O Mau Humor e O Humor Mau

João Pinheiro da Silva
3 min readNov 25, 2021

Este texto foi publicado no dia 24/11/2021 em vários jornais graças a uma oportunidade do Instituto +Liberdade. É, no fundo, uma versão ultra condensada do artigo que escrevi para a revista Ethic@. Está nos planos redigir uma versão apenas condessada do mesmo para outras publicações. É so esperar que o tedioso debate dos limites do humor volte à tona. Até lá…

O debate sobre os limites do humor tornou-se uma espécie fetiche sazonal da discussão pública portuguesa. Não que seja realmente um debate — por norma, é apenas a purga de um comediante mascarada sob o véu ético do “respeito” e da “boa educação” -, mas é geralmente percebido como tal.

O curioso é que, nesta infinidade de discussões, jamais vi alguém mencionar o problema do mau humor. Não me refiro à piada do humorista ser má (isso seria apenas “humor mau”), mas ao bom e velho mau humor mesmo — aquele que normalmente nos aflige pela manhã e é resolvido com um bom pequeno-almoço. Este, porém, quando se trata das discussões sobre os limites do humor, ganha uma forma específica. Passo a explicar.

O segredo do humor é a incongruência. Por norma, uma piada funciona pois cria em nós uma expetativa e logo a destrói da maneira mais impiedosa.

“Deixar de fumar é fácil, já o fiz muitas vezes”, dizia Mark Twain.

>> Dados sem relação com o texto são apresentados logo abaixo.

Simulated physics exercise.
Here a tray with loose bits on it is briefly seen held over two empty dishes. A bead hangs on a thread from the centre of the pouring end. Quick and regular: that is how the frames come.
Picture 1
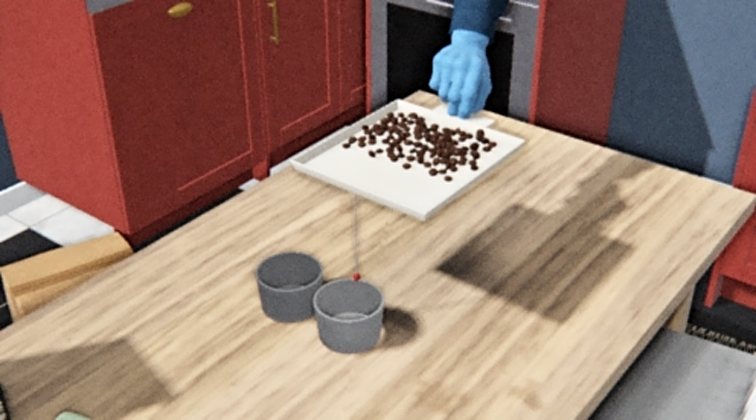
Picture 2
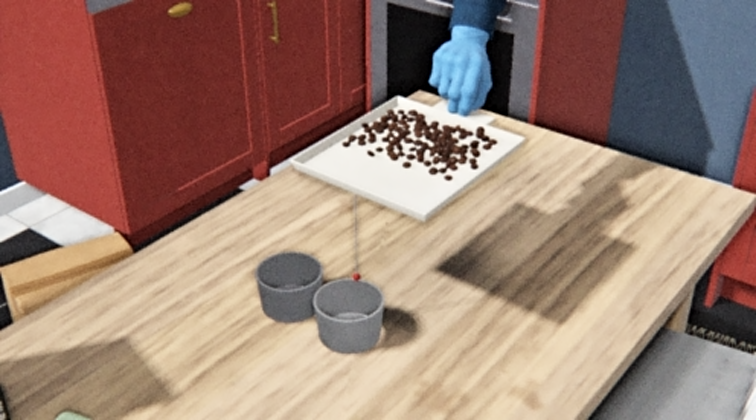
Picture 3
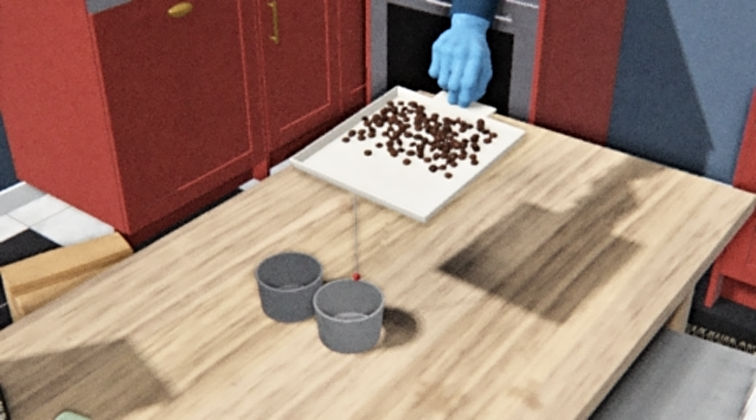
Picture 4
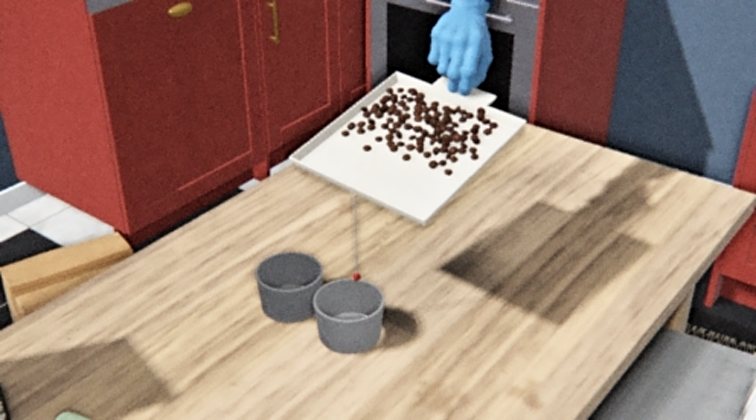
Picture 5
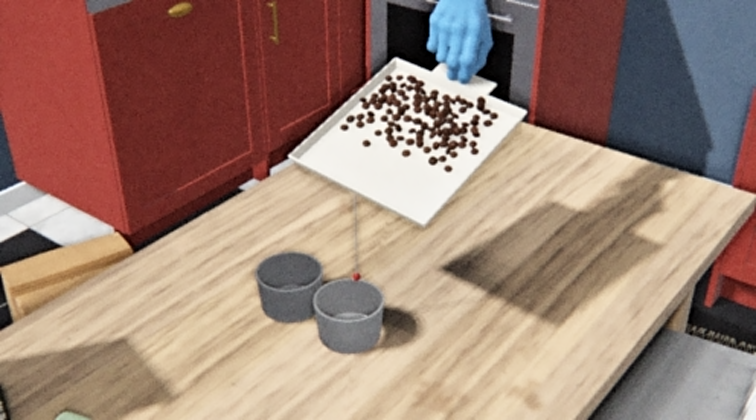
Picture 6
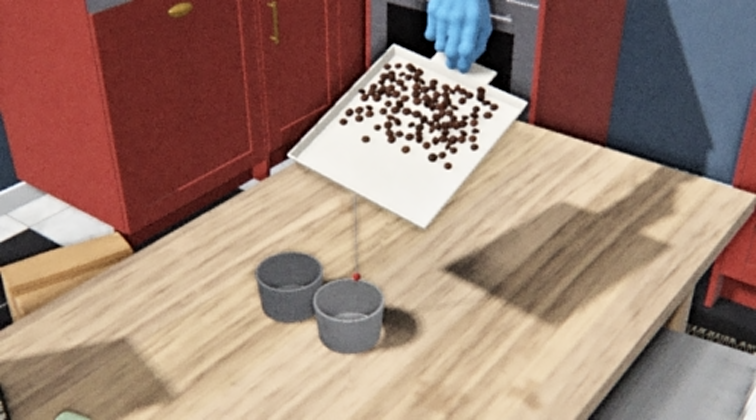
White tray of chocolate drops being raised at its far end by a blue-gloved hand, slanting toward two empty grey dishes.
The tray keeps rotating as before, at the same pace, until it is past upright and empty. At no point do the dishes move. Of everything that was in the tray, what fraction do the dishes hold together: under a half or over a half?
Together they hold under a half.
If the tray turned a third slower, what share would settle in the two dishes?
Roughly 20 %.
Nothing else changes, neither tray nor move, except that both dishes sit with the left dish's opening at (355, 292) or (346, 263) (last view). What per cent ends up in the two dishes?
First position: Some 50 %; second position: Some 10 %.
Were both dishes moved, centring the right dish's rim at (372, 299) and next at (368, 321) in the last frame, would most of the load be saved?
The pair would catch the lesser share the first time and the lesser share the second time.
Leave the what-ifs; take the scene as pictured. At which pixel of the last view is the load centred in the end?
Centre at rest, last view: Approx. (394, 377).
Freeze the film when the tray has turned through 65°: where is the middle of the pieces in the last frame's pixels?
Near (398, 201).
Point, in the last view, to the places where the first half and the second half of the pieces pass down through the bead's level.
Early half: (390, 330); late half: (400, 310).
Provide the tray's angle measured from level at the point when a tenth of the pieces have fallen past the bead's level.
It is at around 75 degrees by then.
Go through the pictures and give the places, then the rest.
In the first frame, corners of the pouring end at (296, 160) and (424, 211), level; middle of the load at (428, 138), flat chocolate drops; left dish at (268, 300); right dish at (327, 331); bead on its thread at (357, 277).
In the second frame, corners of the pouring end at (296, 160) and (424, 211), level; middle of the load at (428, 136).
In the third frame, corners of the pouring end at (295, 159) and (424, 213), tipped barely, lowest at the right corner; middle of the load at (429, 130).
In the fourth frame, corners of the pouring end at (295, 157) and (424, 217), tipped a little, lowest at the right corner; middle of the load at (428, 121).
In the fifth frame, corners of the pouring end at (294, 155) and (423, 220), tipped clearly, lowest at the right corner; middle of the load at (428, 112).
In the sixth frame, corners of the pouring end at (293, 154) and (423, 223), tipped clearly, lowest at the right corner; middle of the load at (427, 103); left dish at (268, 300); right dish at (327, 331).
Soon after the last picture, tray tipped steeply; most on the tray; a small part in the air.
A little later, tray tipped past a quarter turn; a stray few on the tray; a small part in the right dish; most outside both; a small part in the air.
Later still, tray tipped past a quarter turn; a small part in the right dish; nearly all outside both.
At rest, tray tipped past a quarter turn; a small part in the right dish; none in the left dish; nearly all outside both.
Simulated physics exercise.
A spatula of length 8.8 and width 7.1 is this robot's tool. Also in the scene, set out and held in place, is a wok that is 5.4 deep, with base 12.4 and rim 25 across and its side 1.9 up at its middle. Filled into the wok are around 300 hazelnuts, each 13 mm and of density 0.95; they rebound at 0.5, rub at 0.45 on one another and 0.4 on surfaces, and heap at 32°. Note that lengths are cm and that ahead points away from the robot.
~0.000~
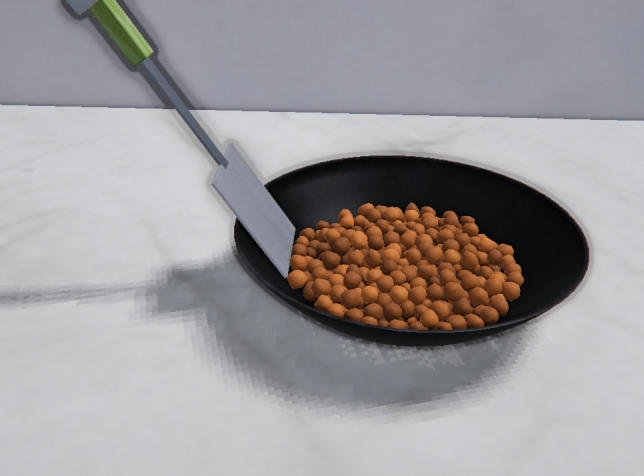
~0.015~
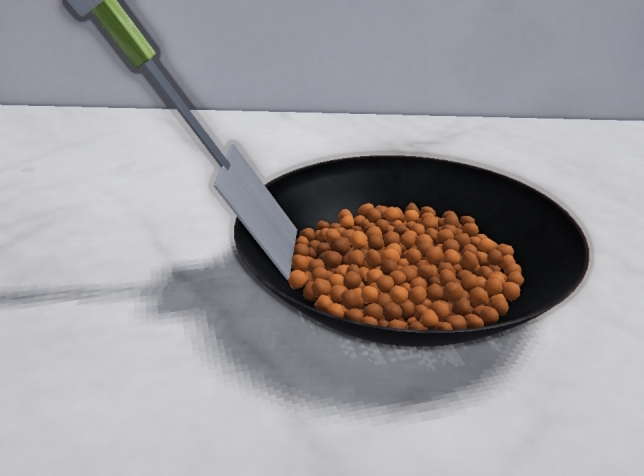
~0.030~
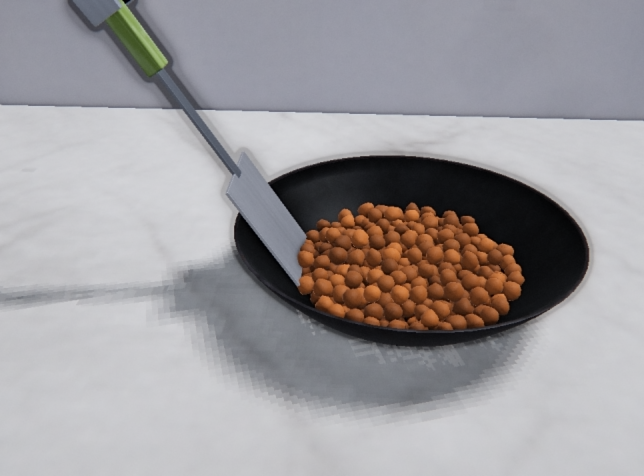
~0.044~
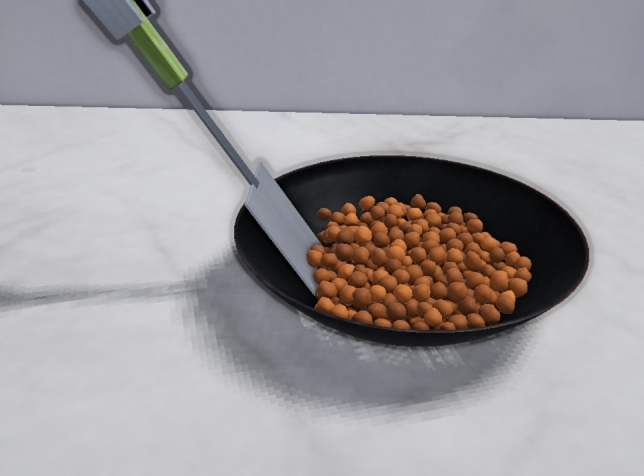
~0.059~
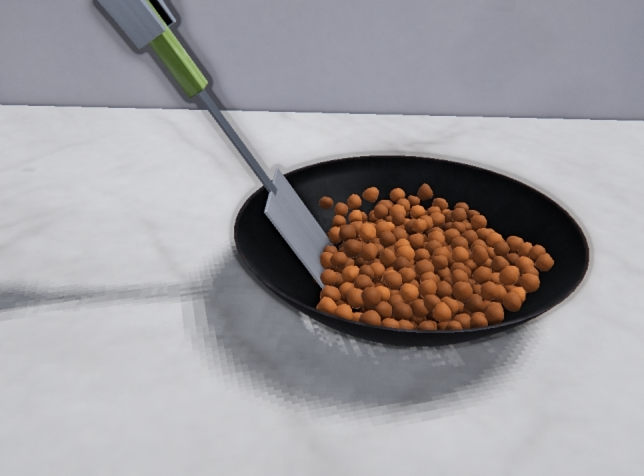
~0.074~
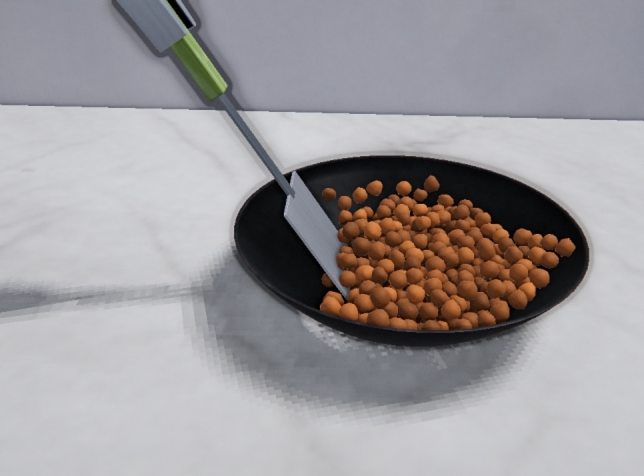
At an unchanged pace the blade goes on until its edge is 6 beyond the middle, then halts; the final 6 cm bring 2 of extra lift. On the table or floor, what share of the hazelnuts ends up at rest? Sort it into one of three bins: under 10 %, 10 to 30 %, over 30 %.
Bin: 10 to 30 %.
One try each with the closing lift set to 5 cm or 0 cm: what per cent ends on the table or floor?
I'd say close to 15 percent for the first and close to 15 percent for the second.
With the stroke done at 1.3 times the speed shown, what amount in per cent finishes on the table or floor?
Around 20 percent would finish on the table or floor.
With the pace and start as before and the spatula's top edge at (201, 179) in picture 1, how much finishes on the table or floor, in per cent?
Spill: Approx. 10 per cent.
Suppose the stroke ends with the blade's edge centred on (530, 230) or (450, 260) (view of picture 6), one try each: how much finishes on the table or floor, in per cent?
First try roughly 40 percent, second roughly 5 percent.
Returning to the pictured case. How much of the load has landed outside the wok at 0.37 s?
Some 15 per cent.
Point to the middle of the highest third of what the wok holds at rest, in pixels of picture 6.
Pixel estimate: About (509, 241).
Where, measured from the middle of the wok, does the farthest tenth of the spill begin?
The distance is roughly 35 cm.
After 0.11 s, sloping 57°, highest piece 8 above the table; 304 in the wok, 1 on the blade or in flight.
After 0.15 s, sloping 57°, highest piece 9 above the table; 303 in the wok, 2 on the blade or in flight.
After 0.37 s, sloping 57°, highest piece 7 above the table; 248 in the wok, 40 on the table or floor, 17 on the blade or in flight.
After 1.42 s, sloping 57°, highest piece 6 above the table; 248 in the wok, 57 on the table or floor.
At rest, 248 in the wok, 57 on the table or floor. That is 19 % on the table or floor.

Rimos pois percebemos uma ambiguidade: esperamos uma coisa e recebemos o seu contrário — cria-se uma incongruência.

Ou seja, a essência de uma piada é eminentemente formal. O seu conteúdo, a perfomance do comediante, o ambiente em que é contada, etc., são fatores secundários. A piada funciona porque retrata comicamente uma ambiguidade. Para além disso, quando é bem sucedida, a incongruência deve concretizar-se em risos. No final das contas, o público é o juiz do humorista.

O problema do mau humor começa quando o juiz não respeita a sua magistratura. O bom juiz conhece as leis sobre as quais opera, mas é muito raro o julgamento sobre os limites do humor que perceba o fenónemeno sob o qual pretende legislar.

Confundir uma piada construída ao redor de uma ideia (a sua forma) com a ideia em si (o seu conteúdo) seria como culpar Robert de Niro pelas suas ações enquanto Vito Corleone. Mas é exatamente isso que grande parte das discussões sobre o humor tem feito.

Porém, se pensarmos que o apelo do humor negro, por exemplo, está não na insensibilidade ou desumanidade do humorista, mas na extrema incongruência que este envolve, pouparemos muitos casos de moralismo desnecessário.

Afinal, todos lembramos o caso de um certo grupo de extremistas que interpretou um certo cartoon como um apelo à morte de um certo profeta. Ironicamente, o ponto do cartoon era expressar a incongruência de certos extremistas que são dogmáticos ao ponto de matar até um certo profeta.

O mau humor é muito mais perigoso do que qualquer piada. E pode chegar a um ponto em que nem um bom pequeno-almoço o resolve.